Much the same way that some writers are great at plot and not so good at pretty sentences, some literary writers craft beautiful phrases, but the plot is secondary; Swimming Lessons, though, combines both elements.

Thank you! But it's not really deliberate. It's just that you've got some kind of... not cliff-hanger, because it's not a thriller, but something that at the end of each chapter, makes the reader just go, "Oh, I was going to finish this chapter and go to sleep." And then they get to the end, and they go, "Oh, I can't! I need to know what happens next."

It's kind of like that from your very first sentence—"Gil Coleman looked down from the first-floor window of the bookshop and saw his dead wife standing on the pavement below”—which has a pretty strong pull. Did you have that first sentence in mind when you first thought of the book?

No, not before I wrote it, but I think it came very soon after I started. It got kind of refined; things got changed. But it came very early that first sentence. I write without knowing what's going to happen next. So I would write stuff like that sentence, and I'd think, What? How can I write that? What is this book about?

So you didn't have an outline for the book?

No, nothing.

And the ending was not predetermined?

No, I had no idea how it was going to end.

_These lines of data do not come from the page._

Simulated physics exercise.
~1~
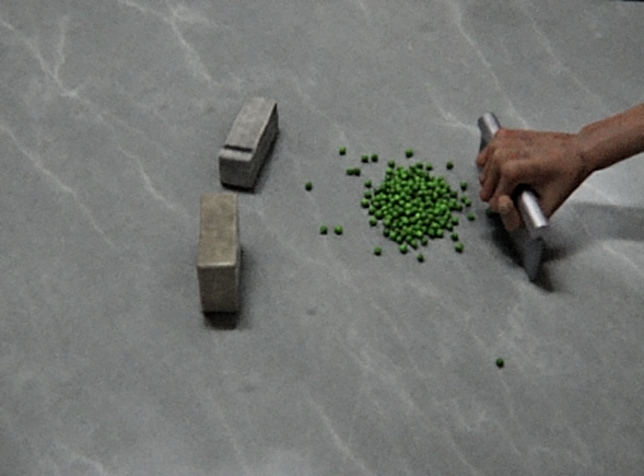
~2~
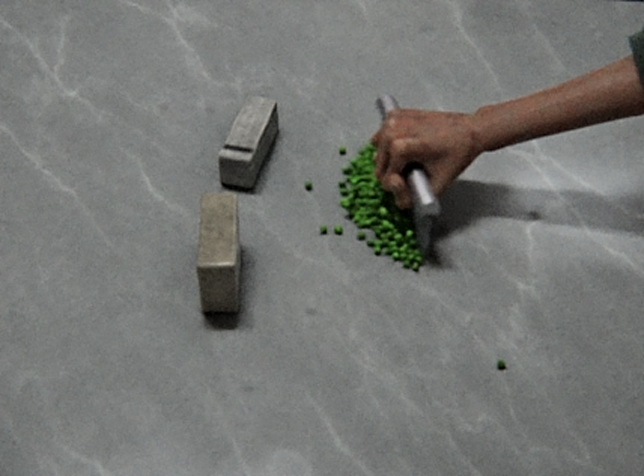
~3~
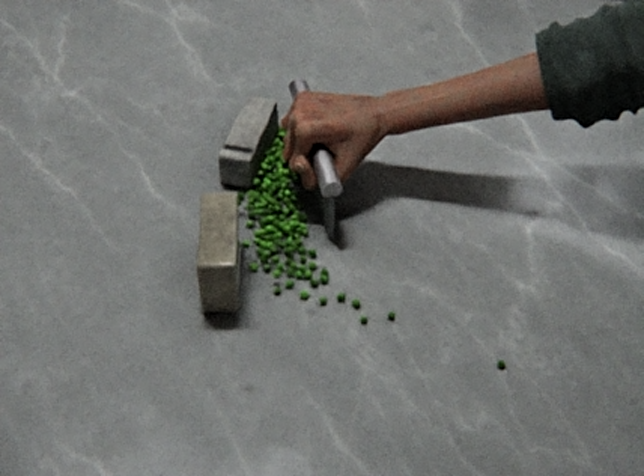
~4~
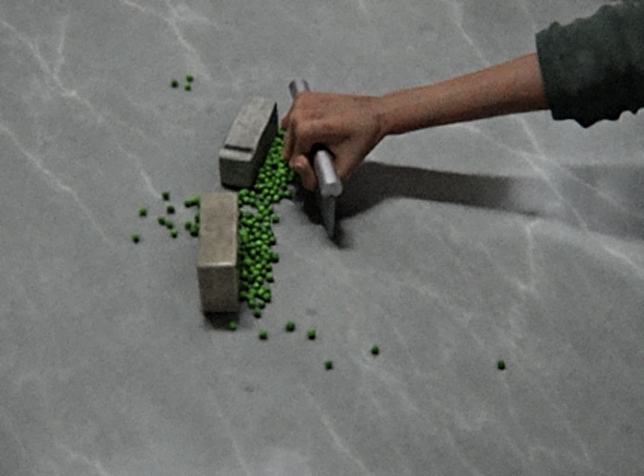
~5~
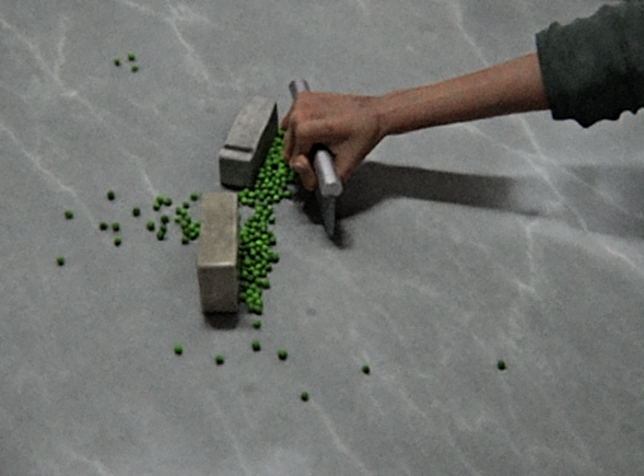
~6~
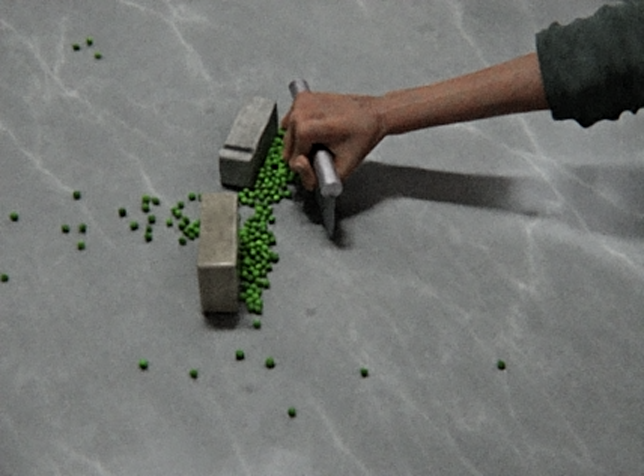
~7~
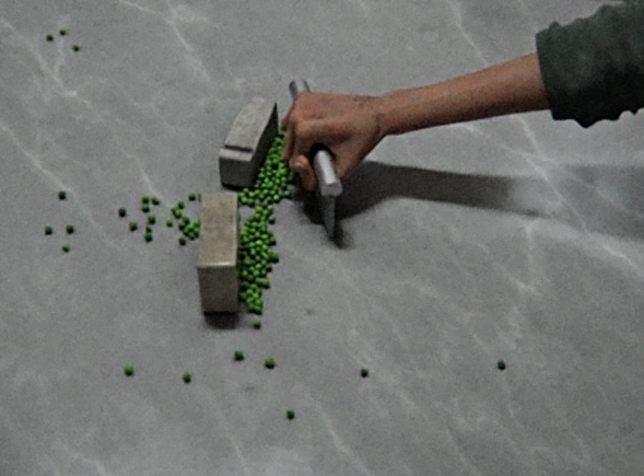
We see a hand push a heap of green peas leftwards across a grey marbled surface with a scraper, stopping near two blocks; most peas stay piled against them, while some scatter through the gap and a few roll around the near block before settling.
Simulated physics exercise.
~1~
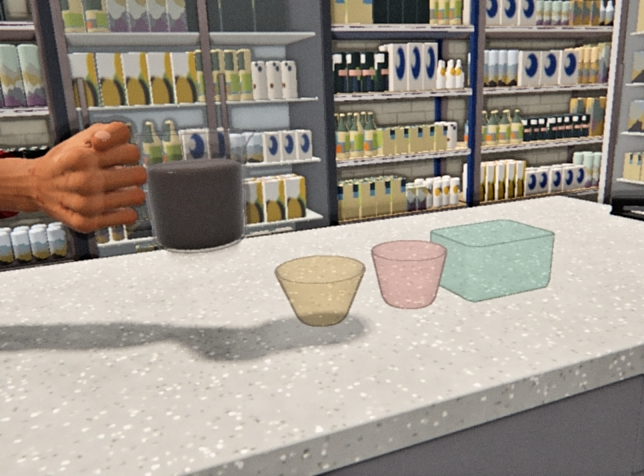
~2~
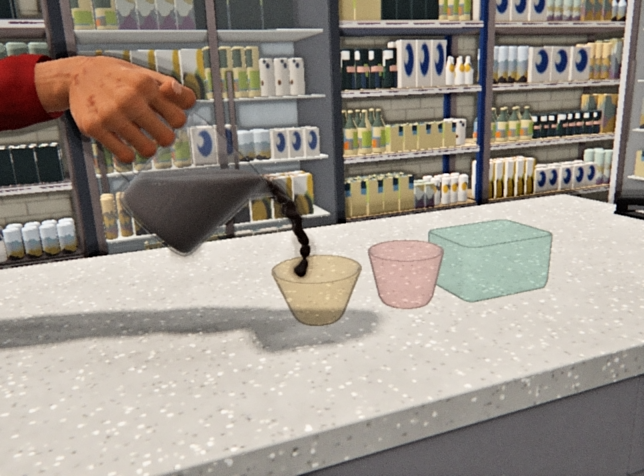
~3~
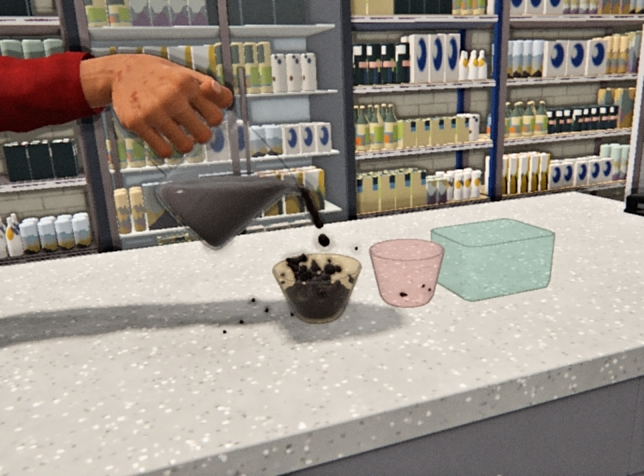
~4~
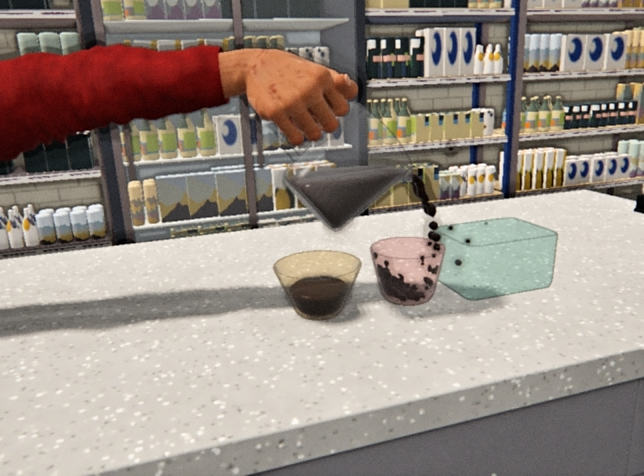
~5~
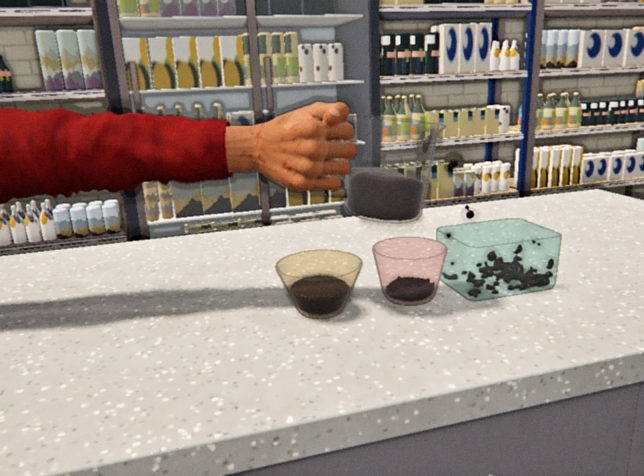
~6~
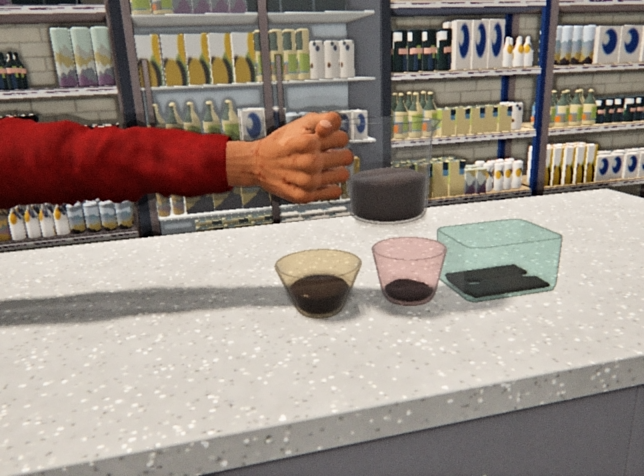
A hand tilts a pitcher and pours dark liquid into three containers, moving right.
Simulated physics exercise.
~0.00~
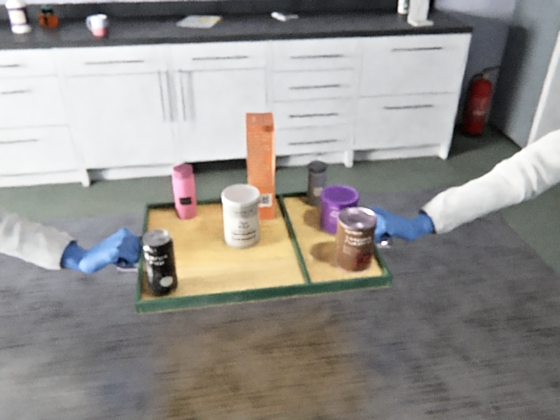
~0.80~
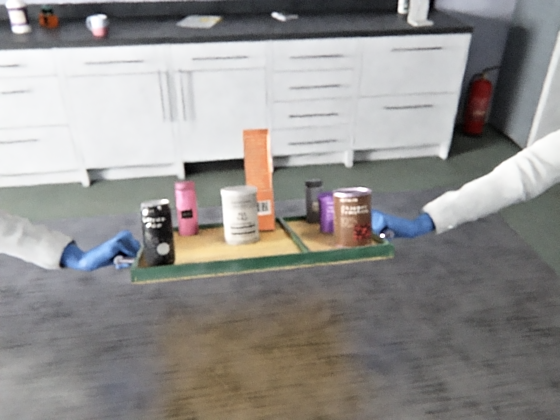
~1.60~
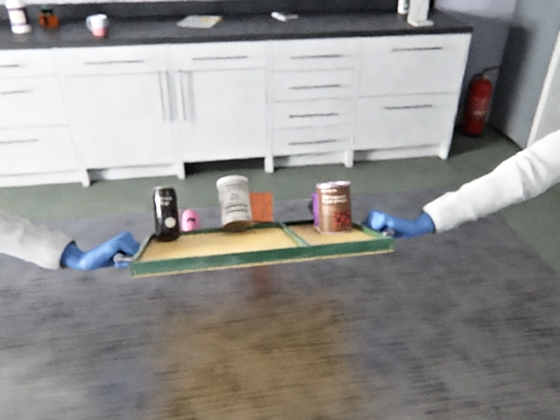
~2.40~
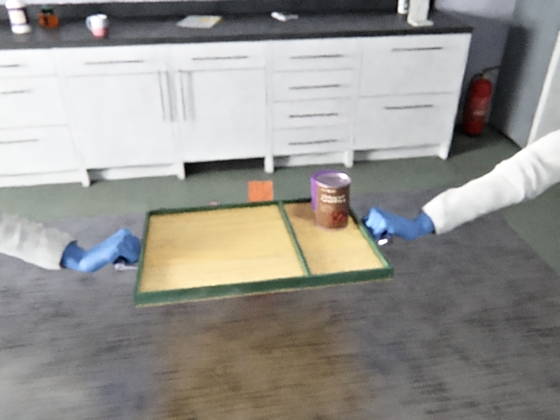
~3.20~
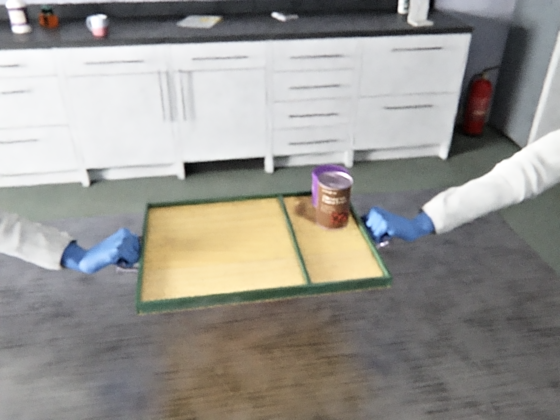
Two blue-gloved hands, one from each side, hold a green-rimmed wooden tray over a dark grey floor, seen from the front with white kitchen cabinets behind. A black can stands at the left, pink shaker and white tin nearer the middle, a tall orange carton at the back, and grey shaker, purple tin and brown tin at the right. The tray tips far edge down, and the items lean and slide backward. The carton and pink shaker drop off, then the white tin, grey shaker and black can. The tray levels, leaving the purple and brown tins upright at the back right.
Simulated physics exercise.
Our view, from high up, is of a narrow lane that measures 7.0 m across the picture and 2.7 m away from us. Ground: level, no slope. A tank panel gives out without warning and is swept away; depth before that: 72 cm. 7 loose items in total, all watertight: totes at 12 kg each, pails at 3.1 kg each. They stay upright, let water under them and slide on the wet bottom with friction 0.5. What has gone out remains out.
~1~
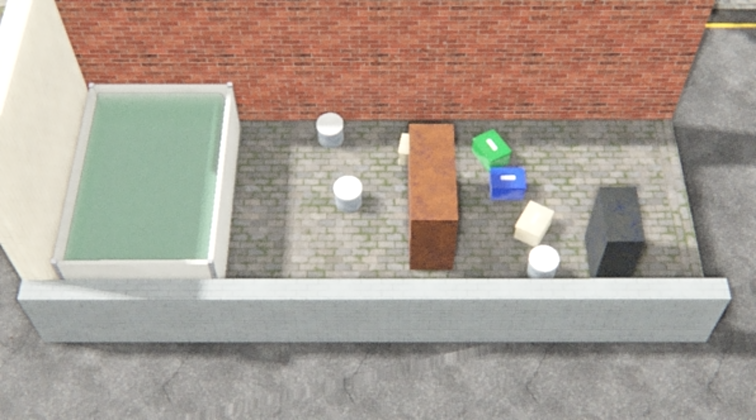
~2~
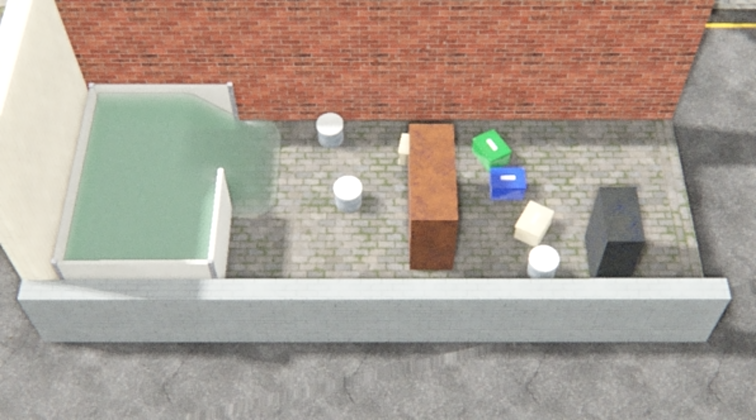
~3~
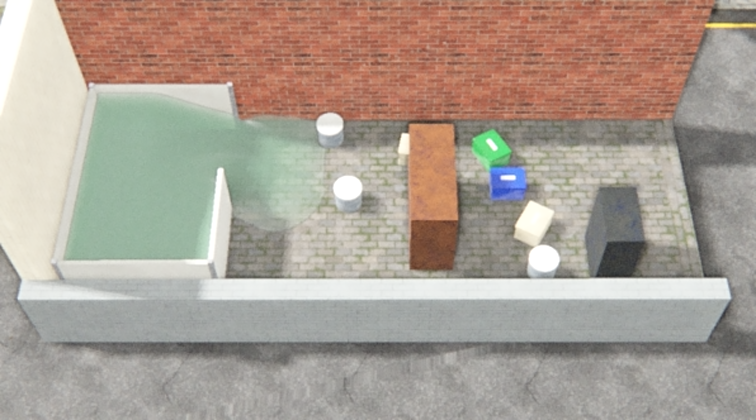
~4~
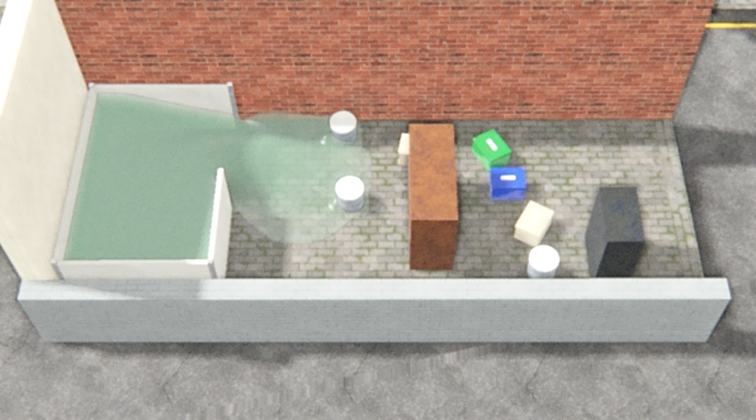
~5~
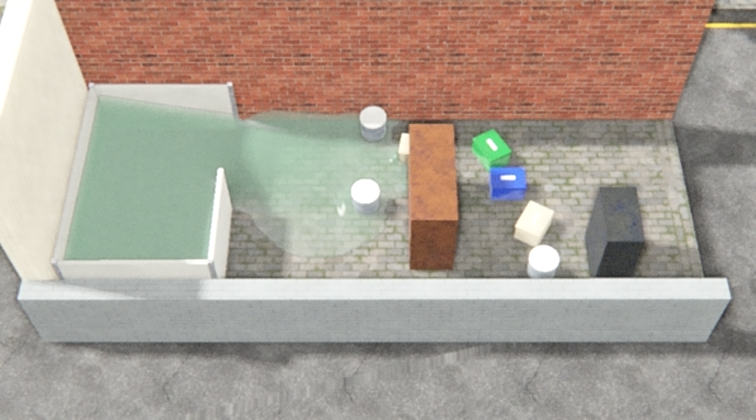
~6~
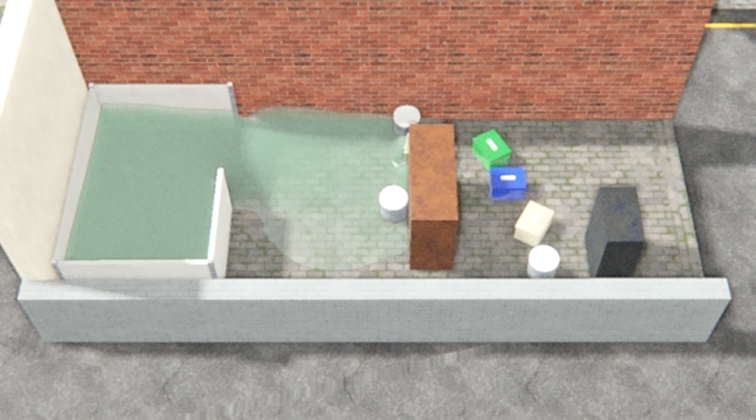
The video shows a walled brick lane where part of a tank's side disappears and greenish water spreads rightward across the paving, pushing two white pails toward a tall brown block while the green and blue totes beyond stay still.
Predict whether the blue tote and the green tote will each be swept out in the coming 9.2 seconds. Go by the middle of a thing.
The blue tote is not swept out, the green tote is swept out.
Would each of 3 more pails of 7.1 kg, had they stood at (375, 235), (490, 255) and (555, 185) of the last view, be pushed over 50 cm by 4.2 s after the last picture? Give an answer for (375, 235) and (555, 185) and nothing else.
Taking them in that order, they come out larger and larger.
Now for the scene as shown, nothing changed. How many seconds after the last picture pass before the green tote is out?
At roughly 1.5 seconds.
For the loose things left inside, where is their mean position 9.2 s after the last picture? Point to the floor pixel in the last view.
Averaged position, last view: Near pixel (497, 235).
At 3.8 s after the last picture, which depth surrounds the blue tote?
The depth there is around 7 cm.
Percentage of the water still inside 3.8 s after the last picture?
Remaining: Approx. 72 per cent.
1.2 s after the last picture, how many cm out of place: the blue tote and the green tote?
I'd say about 40 and 200 centimetres.
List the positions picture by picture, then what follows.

About halfway through, I decided that I, as the author, needed to decide what happens to Ingrid. Although at the end of the book, I deliberately leave it open, so the reader has to decide, but it was a long way into the book before I thought, I can't really write the rest of the book without knowing. Because it affects what you write and what she thinks. I do regard it as my opinion, though [what happened to Ingrid], and there isn't really a right or wrong answer, so the reader can think whatever they like, but I think that she survives. Ingrid might think that she wants to kill herself on the beach, but she doesn't. She just goes off for 12 years, only to kind of come back in the end.

Including the ending, there were so many unsettling moments as a reader, in the best possible way, where I found myself pausing, so that I could sort through what was happening on the page for myself and try and figure out what it was I even thought, and even whether or not I was supposed to know what was going on if the characters in the book didn't.

Leave it up to your imagination! You know, I've never been in a situation where somebody close to me has disappeared, but many people say that all you want is closure, and that it's worse to live through the ambiguity. You have to just accept they won't return. But it depends on who that person is. If it's your child, would you ever accept your child wasn't coming back if they disappeared?

I can't imagine I would. Why do you think there's a resurgence of a woman being unhappy and just vanishing? 

The trouble is, you write a book three years ago before it publishes. It's like children's names; you think your child's name is unique, and you think you've invented the name, but then there are two other children in the class. So maybe I picked up something subliminally. But also, I was more interested in following the people who were left behind, the family. It's a huge assumption to think that all women want to have children and that even those who do love being mothers. But there's still something shocking about it when they leave.

A big part of this novel is the way that we interact with our books, whether through leaving notes and scraps of paper or marginalia throughout. Do you write in your books?

I don't have any compunction about writing in my books. I think that makes the book look well-read and loved. Whereas with a pristine book someone might not even have read it. So they're things you've interacted with physically as well as mentally.